Calculate ΔH° for the reaction below: 4NO2(g) 4NO(g) + 2O2(g) ΔH° = ?

Hi Kent,

Step #1 - Gather Necessary Data

To begin, lets gather the necessary enthalpic data from a chemical properties table. This data is taken from STANDARD THERMODYNAMIC PROPERTIES OF CHEMICAL SUBSTANCES, A PDF file that can easily found on the net.
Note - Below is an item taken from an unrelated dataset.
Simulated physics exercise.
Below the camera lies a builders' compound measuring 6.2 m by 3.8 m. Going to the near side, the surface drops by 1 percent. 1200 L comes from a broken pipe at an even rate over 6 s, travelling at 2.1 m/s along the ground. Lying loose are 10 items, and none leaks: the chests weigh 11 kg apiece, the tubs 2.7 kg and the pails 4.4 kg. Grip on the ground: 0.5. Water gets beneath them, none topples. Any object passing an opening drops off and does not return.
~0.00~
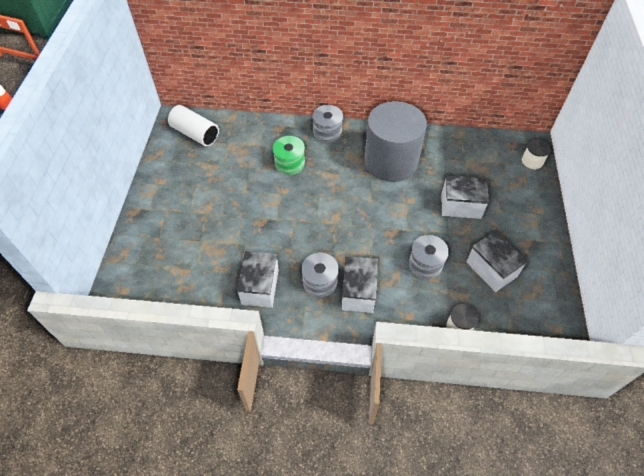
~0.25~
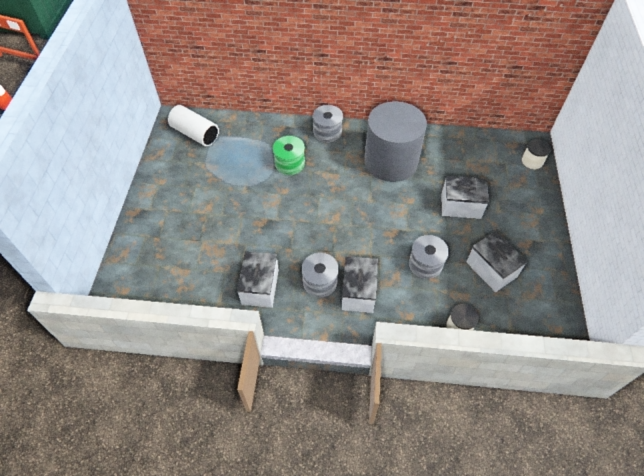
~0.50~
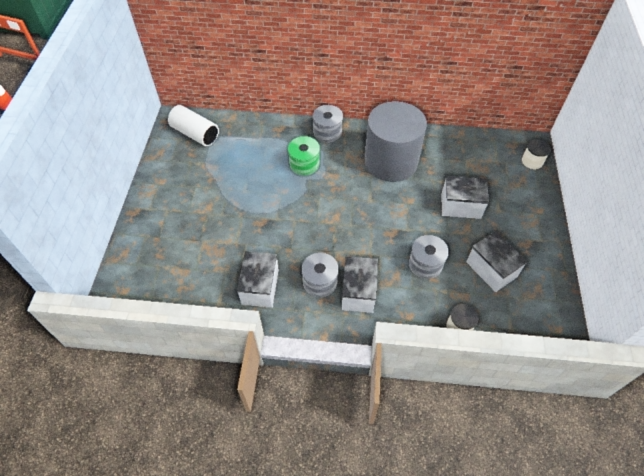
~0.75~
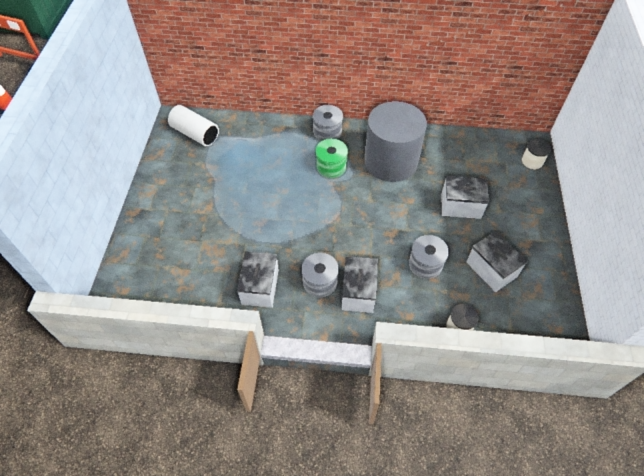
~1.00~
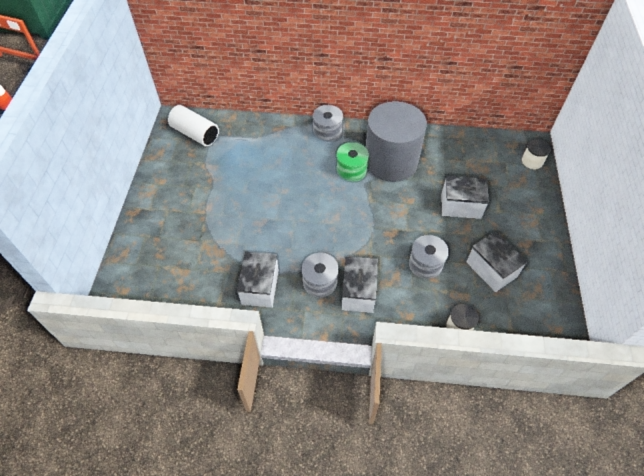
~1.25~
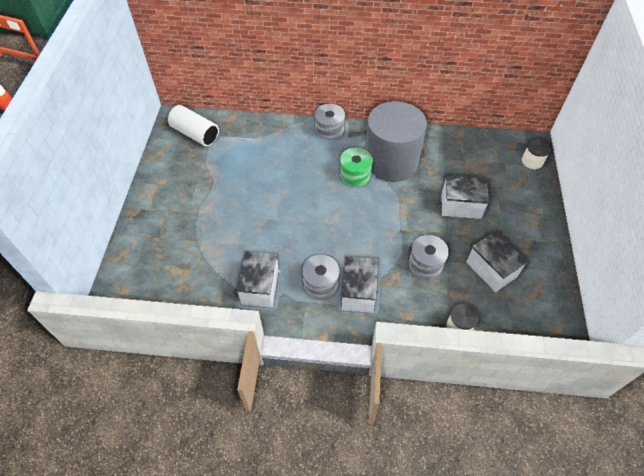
Green tub sliding right across a walled yard toward a large grey cylinder as a shallow pool of water spreads over the floor.
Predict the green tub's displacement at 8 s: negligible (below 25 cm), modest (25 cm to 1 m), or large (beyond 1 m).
It is large.
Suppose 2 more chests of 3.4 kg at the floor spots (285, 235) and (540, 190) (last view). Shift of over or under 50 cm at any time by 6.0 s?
In that order: More, less.
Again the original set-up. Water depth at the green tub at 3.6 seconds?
Roughly 7 cm deep.
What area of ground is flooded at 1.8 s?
About 10.5 m2 is covered.
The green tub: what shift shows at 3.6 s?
It has shifted about 350 cm.
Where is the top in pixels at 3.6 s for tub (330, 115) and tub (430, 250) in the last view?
Roughly (421, 118), then roughly (558, 330).
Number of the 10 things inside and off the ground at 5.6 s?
I count 7.
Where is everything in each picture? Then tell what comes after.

You will notice my answers are slightly different from yours is due to the subtle changes in the enthalpy data.

^ΔH (kJ/mol):

NO₂ (g) = 33.2

NO (g) = 91.3

O₂ (g) = 0

Step #2 - 1st Chemical Equation

2NO(g) + O₂(g) ↔ 2NO₂(g)

^ΔH = ΣH_p - ΣH_r = 2*33.2-2*91.3-1*0 = -116.2 kJ

Step #3 - 2nd Chemical Equation

4NO₂(g) ↔ 4NO(g) + 2O₂(g)

^ΔH = ΣH_p - ΣH_r = 4*91.3+2*0-4-4*33.2 = 232.4 kJ

As you can see, the 232.4 kJ is derived from the reverse reaction. One can easily double the final answer of the first chemical equation and change the signs to reflect the direction in the reaction.